ブログ「言葉美術館」

■安吾■「たたかっている気分」

2017/05/26

気持ちが悪いほどに暖かな一日だった昨日の早朝の気温は6度。ラジオによると、軽井沢の場合、これは5月上旬の気温なのだそうだ。5月上旬といえば自分が生まれた季節で、でも、ああ、こんなに寒いんだ、5月上旬って。と軽井沢の5月上旬を暗く感じてどこかに逃げたくなってしまった。

そんな夜に、枕もとの坂口安吾。またしても発見があった。

「作家論について」というエッセイで短いのだけど、ぎゅっと美味しさが凝縮されているような名エッセイだと思う。(もう好きで好きでしょうがないひとだから、どんなのでも抱きしめたくなる状態なのだが)。

安吾は「他人の伝記を書く」ことについて、「自分を表現するために、なぜ他人の一生をかりるか。

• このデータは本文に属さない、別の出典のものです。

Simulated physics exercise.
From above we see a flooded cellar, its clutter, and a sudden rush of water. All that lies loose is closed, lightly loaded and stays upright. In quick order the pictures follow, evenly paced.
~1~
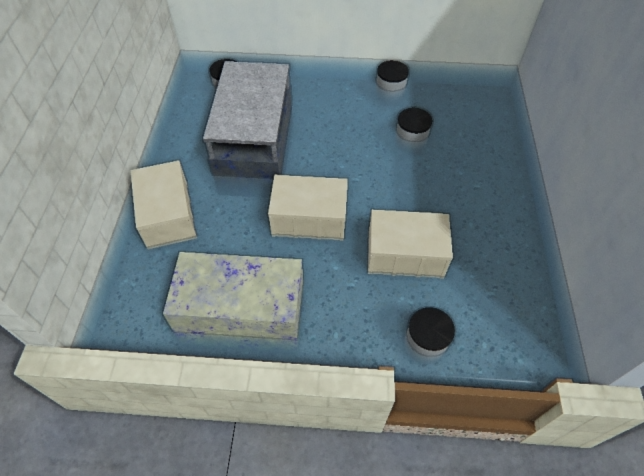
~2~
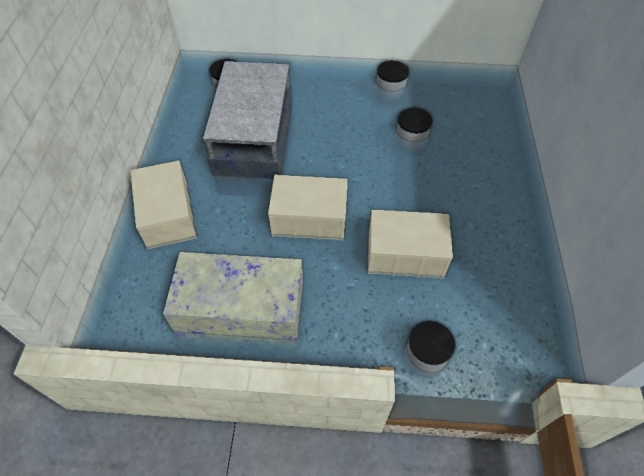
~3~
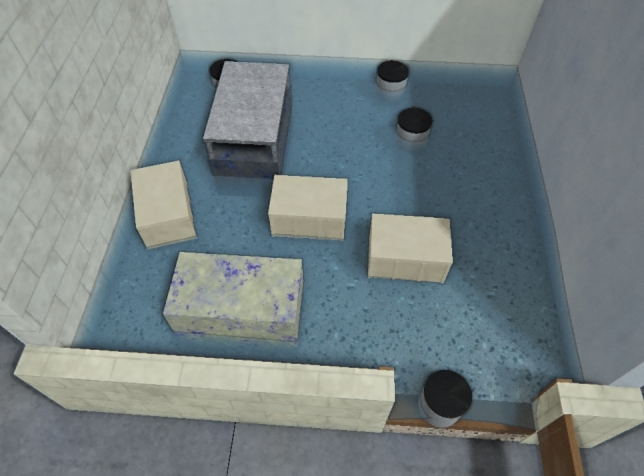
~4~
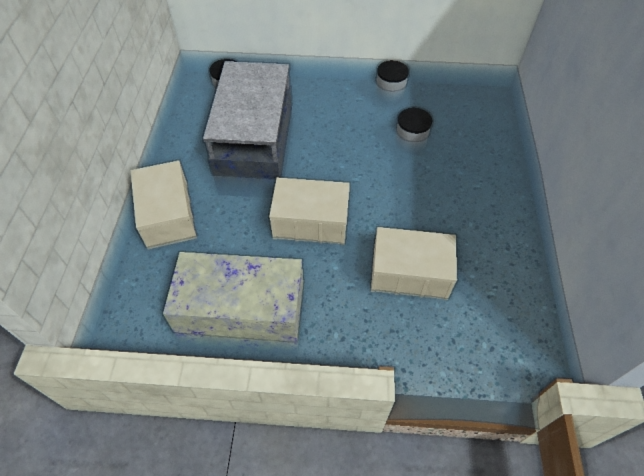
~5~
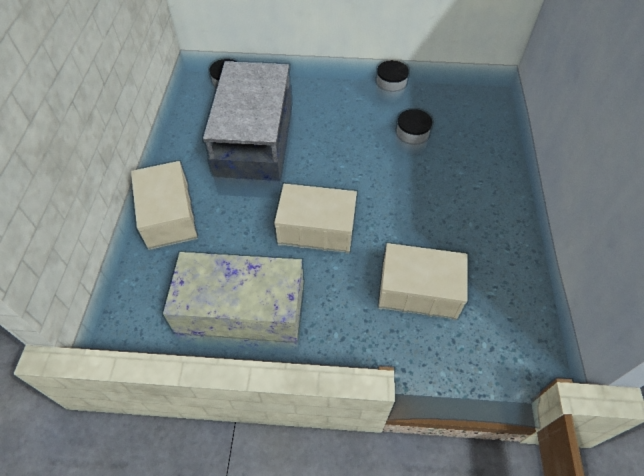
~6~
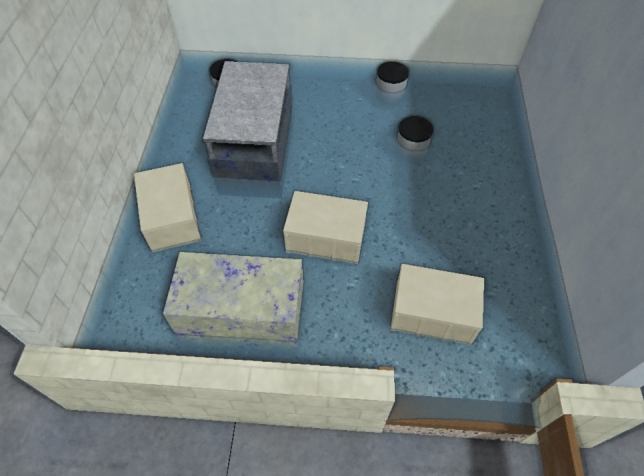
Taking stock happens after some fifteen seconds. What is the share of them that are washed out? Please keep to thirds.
Middle band.
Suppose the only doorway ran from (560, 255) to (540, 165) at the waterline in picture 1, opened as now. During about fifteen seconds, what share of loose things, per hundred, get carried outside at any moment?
60 per cent.
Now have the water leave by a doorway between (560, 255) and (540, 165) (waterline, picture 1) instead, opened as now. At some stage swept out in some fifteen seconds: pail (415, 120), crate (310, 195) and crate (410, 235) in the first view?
Okay, so: Makes it outside for the first, makes it outside for the second, makes it outside for the third.
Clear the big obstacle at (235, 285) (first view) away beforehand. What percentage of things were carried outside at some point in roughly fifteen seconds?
Around 40%.
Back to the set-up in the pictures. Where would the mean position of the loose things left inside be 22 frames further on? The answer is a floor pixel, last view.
The average sits close to (357, 191).
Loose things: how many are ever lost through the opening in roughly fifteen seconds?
The total here is 3.
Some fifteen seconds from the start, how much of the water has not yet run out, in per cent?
About 42 percent.
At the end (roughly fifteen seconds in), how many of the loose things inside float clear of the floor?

文学の謎のひとつが、ここにも在ると思う」

分厚い全集をぱらぱらっと繰って、読み始めたところにあった一文だったから、安吾が迷える子羊(少々年齢がいっていしまっているが)状態の私に、アドヴァイスをくれたのかと、一瞬本気で思ってしまった。

聞いたこともない安吾の声が私の耳にそっと、けれど力強くささやく。

「僕は、できるだけ自分を限定の外に置き、多くの真実を発見し、自分自身を創りたいために、要するに僕自身の表現に他ならぬ小説を、他人の一生をかりて書きつづけようと思っている」

この部分、なんども繰り返して読んで、眠りに落ちたのだが、いま、これを書くためにちゃんと読み返したら、ラストのところに次のような文章があった。

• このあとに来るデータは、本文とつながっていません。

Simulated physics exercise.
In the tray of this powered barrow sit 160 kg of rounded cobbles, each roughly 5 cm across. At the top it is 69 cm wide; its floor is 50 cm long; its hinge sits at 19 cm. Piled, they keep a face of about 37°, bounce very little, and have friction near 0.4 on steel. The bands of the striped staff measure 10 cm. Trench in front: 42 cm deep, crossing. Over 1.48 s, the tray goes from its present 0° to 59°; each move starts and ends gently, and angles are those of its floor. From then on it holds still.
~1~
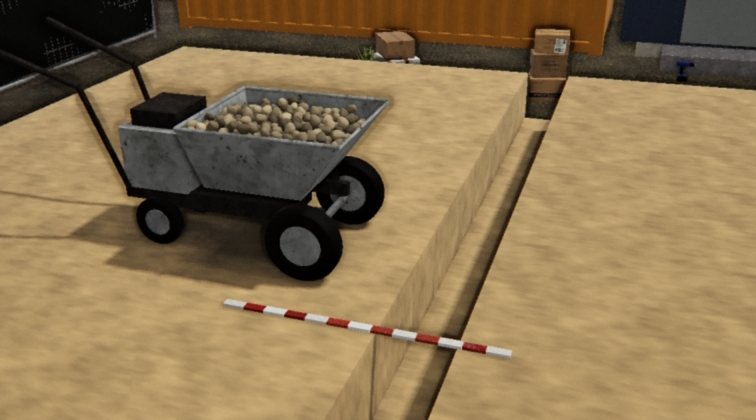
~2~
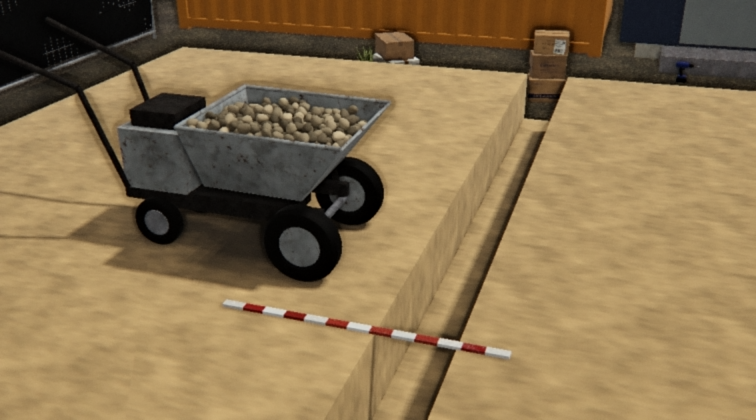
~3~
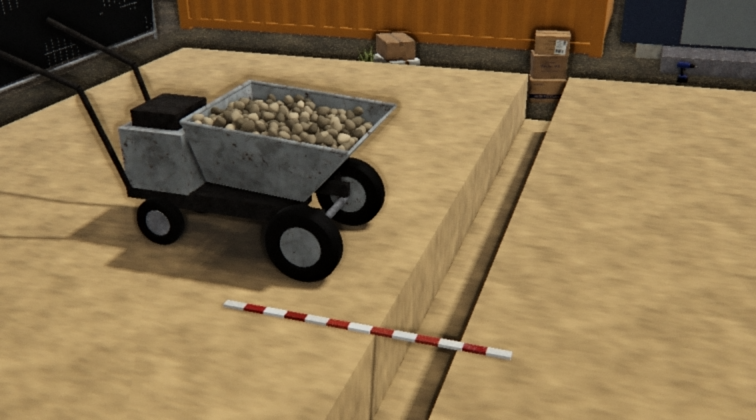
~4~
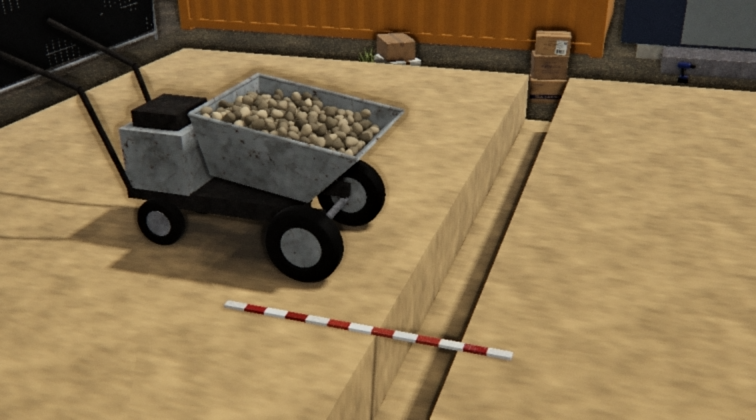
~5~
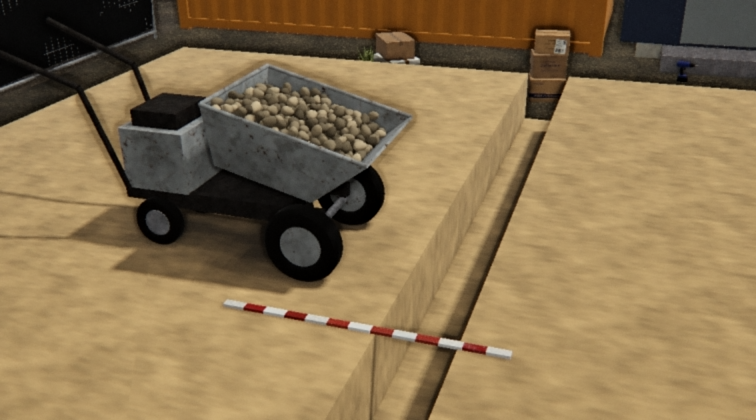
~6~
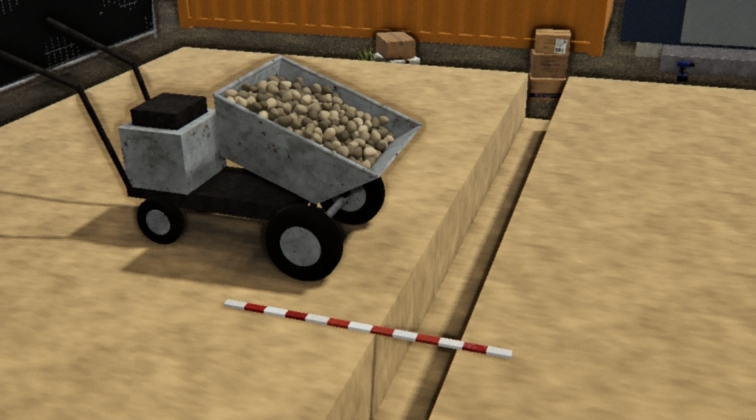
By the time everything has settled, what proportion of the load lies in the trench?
About 61 percent of the load.
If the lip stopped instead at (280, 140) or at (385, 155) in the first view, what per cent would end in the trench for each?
45 % and 30 %.
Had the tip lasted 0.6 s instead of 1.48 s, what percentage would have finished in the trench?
It would be near 45 per cent.
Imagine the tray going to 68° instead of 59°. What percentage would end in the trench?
Some 90 in a hundred, I'd say.
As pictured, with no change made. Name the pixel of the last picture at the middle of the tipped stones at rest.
Roughly (457, 328), I'd say.
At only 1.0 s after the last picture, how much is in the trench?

「さて、僕は本題の作家論を言い忘れたが、小説の場合に自伝とか他人の伝記とかいうものがあるとすれば、評論家にとって、作家論というものは、小説家が他人の伝記を書くことと同じようなものではあるまいか。
もしそうだったら、作家論というものも、他人をかりて、自分を発見し、とりだすための便宜上の一法であろうと思う。
ただ作家の姿を探すというだけの労作なら、創作集の無駄な序文のようなものだ」

I
読んだ瞬間に、これまた敬愛する中田耕治の『五木寛之論』を思い出した。

ここには「自分の発見」が色濃く流れていた。だから好きだった。夢中で読んだ。

今、私も自分を創作し、考え、生きるということを塗りこめながら、他人の一生を借りて書く。

それにしてもほんとに孤独というのは、なんともいいいがたいほどに、試練。

外は霧が深くたちこめて私を誘うから、窓に背を向けて仕事をする。